THE HALF DECENT FOOTBALL MAGAZINE

4 September ~ The signings of loanees, stopgaps and a 31-year-old journeyman discarded by your rivals might be met with groans of disappointment at some clubs. But at Arsenal such short-termism was very welcome indeed. With no players left that either Manchester City or Barcelona half fancied, the end of the transfer window was mostly about buying for Arsenal and never have they been so active. Arsène Wenger bought nine players this summer and though we'll never know how much the Massacre of Old Trafford influenced signings, there's a clear before and after pattern.

Before it was the teens. After came proper footballers. Deadline-week deals for Park Chu-young (aged 26), Per Mertesacker (26), André Santos (28), Mikel Arteta (29) and Yossi Benayoun (31) represent a clear change of tack by Wenger.

Unusually, the signings include Premier League experience, names most fans have heard of and, shockingly, they're all over 25. Some of them probably haven't been watched 73 times by a scout either. On paper, Mertesacker is exactly what most observers have been crying out for since Sol Campbell first left. Though oddly you sense if Wenger rated the German defender that highly he would have bought him before now.

Taking on loanees is an admission of inferiority and perhaps before Black Sunday Arsenal wouldn't have done so. But the Gunners need Premier League-experienced players who won't stunt the progress of the likes of Alex Oxlade-Chamberlain for long. So Benayoun makes good sense, especially for free. Despite his millions, Wenger was still looking for bargains.

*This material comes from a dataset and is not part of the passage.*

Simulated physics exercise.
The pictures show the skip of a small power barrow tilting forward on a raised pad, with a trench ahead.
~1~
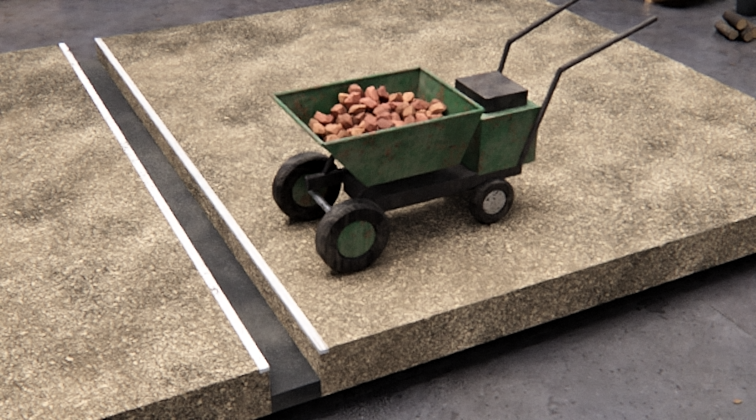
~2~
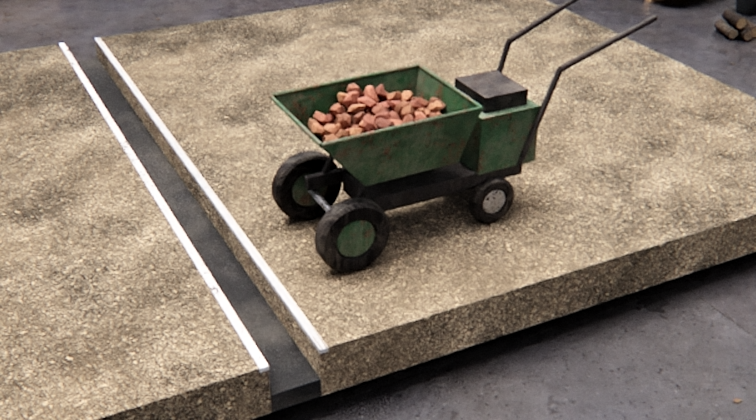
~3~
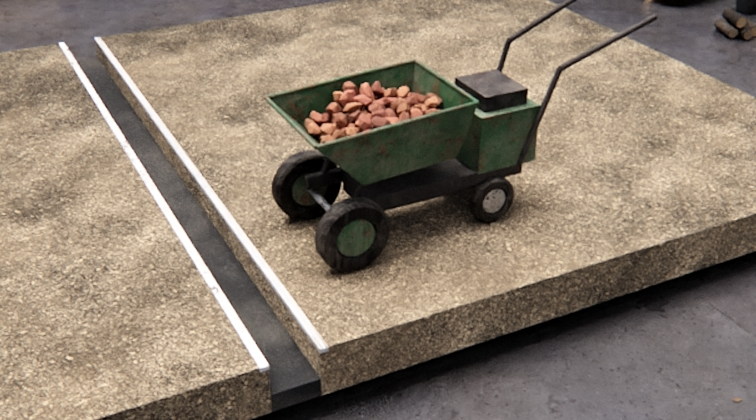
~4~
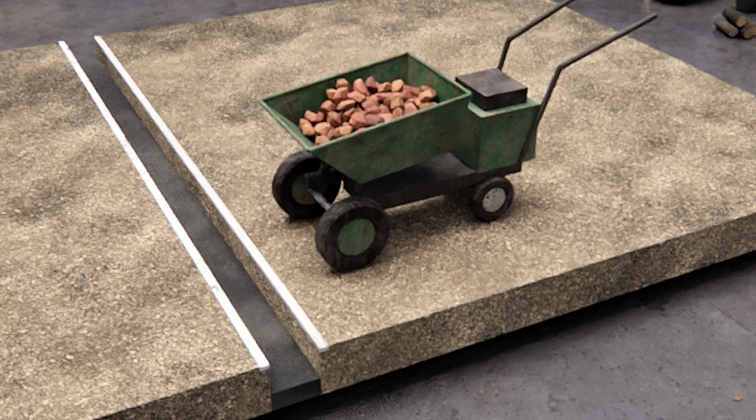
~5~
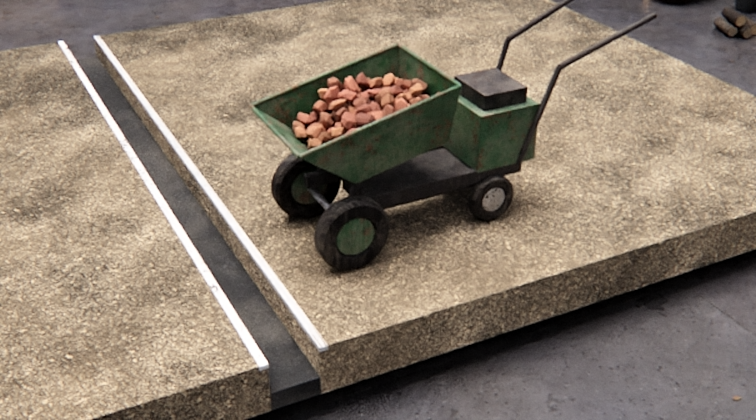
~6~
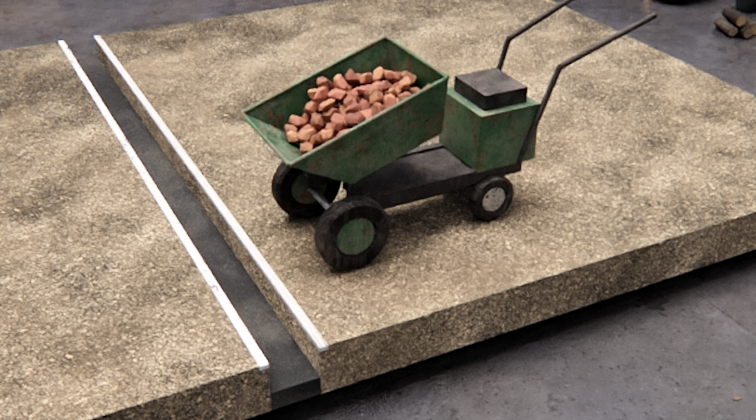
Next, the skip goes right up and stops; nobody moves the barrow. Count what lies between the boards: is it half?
It catches only the smaller part.
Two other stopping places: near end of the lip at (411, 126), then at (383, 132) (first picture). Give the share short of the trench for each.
Roughly 40 per cent, and 20 per cent.
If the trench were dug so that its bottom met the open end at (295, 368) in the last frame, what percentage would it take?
Close to 20 per cent.
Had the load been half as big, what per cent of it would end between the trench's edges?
Roughly 30 in a hundred.
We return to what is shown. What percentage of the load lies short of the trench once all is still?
It comes to 0 per cent or so.
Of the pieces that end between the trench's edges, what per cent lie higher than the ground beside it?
Roughly 10 in a hundred.
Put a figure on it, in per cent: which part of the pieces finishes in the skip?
Some 5 per cent.
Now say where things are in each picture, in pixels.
In the first picture, lip of the skip at (323, 145), level; top of the load at (384, 118), lumps of rubble; first edge of the trench at (298, 313); far edge at (241, 330), the trench under half as wide as the skip, and about half as deep as wide.
In the second picture, lip of the skip at (321, 145), level; top of the load at (393, 121).
In the third picture, lip of the skip at (316, 147), tipped barely; top of the load at (389, 119).
In the fourth picture, lip of the skip at (309, 151), tipped a little; top of the load at (391, 107).
In the fifth picture, lip of the skip at (300, 157), tipped a little; top of the load at (383, 103).
In the sixth picture, lip of the skip at (290, 165), tipped clearly; top of the load at (390, 95); first edge of the trench at (298, 311); far edge at (241, 327).
Soon, skip tipped steeply; all in the skip.
A while on, skip tipped right over; most in the skip; a small part in or heaped over the trench; a small part beyond it; a small part falling.
Towards the end, skip tipped right over; a small part in the skip; a small part in or heaped over the trench; most beyond it.
Finally, skip tipped right over; a small part in the skip; about a quarter in or heaped over the trench; about two thirds beyond it.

To get a 28-year-old Brazilian international for around £6 million seems like good business, too. Likewise Arteta. Though the fact the he took a pay-cut to join Arsenal perhaps signals a need to rethink the club's wage structure. Of all the nine newcomers this summer, Park is the most curious and yet paradoxically the most Wengerish. Impending national service means the South Korean striker is short-term only, yet there's room for some Wenger-style development, it'll just have to be quick.

Arsenal will still look weak up front when Robin van Persie next gets injured, however. The thrilling emergence of Emmanuel Frimpong may mean, once he loses his Labrador puppy over-enthusiasm, the search for more midfield muscle is over. The team look weaker offensively but stronger defensively than last season, and that may be a better balance.

Yes, Eden Hazard, Wesley Sneijder or Karim Benzema would have been nice and there may be another £30-50m in that well-protected Arsenal bank vault. But new faces were essential and the Gunners have them. Why they weren't bought earlier and more calmly only the Arsenal suits know. Indeed, the deadline week deals were not only un-Wenger-like signings, but conducted in an un-Wenger-like way, ie doing all the Christmas shopping at 4pm on Christmas Eve. Also known as being Harry Redknapp. However, the fact Wenger is being so noticeably unlike himself doesn't seem as worrying as perhaps it once might have. It is what was needed. Damian Hall

Comments (2)
Comment by Paul Rowland 2011-09-04 17:08:13

The mountaineer George Mallory famously replied to the question, "Why do you want to climb Mount Everest?" with the retort, "Because it's there".

I get the same feeling about Arsenal's signing of Yossi Benayoun. The Emirates Boo-Boys wanted to see some transfer activity, Benayoun was available, so Wenger signed him. Why? Because he was there.

Comment by Jongudmund 2011-09-06 12:58:02

He may have acted too late. Wenger has the look of a man on his way to the gallows.

His last season in English football, maybe?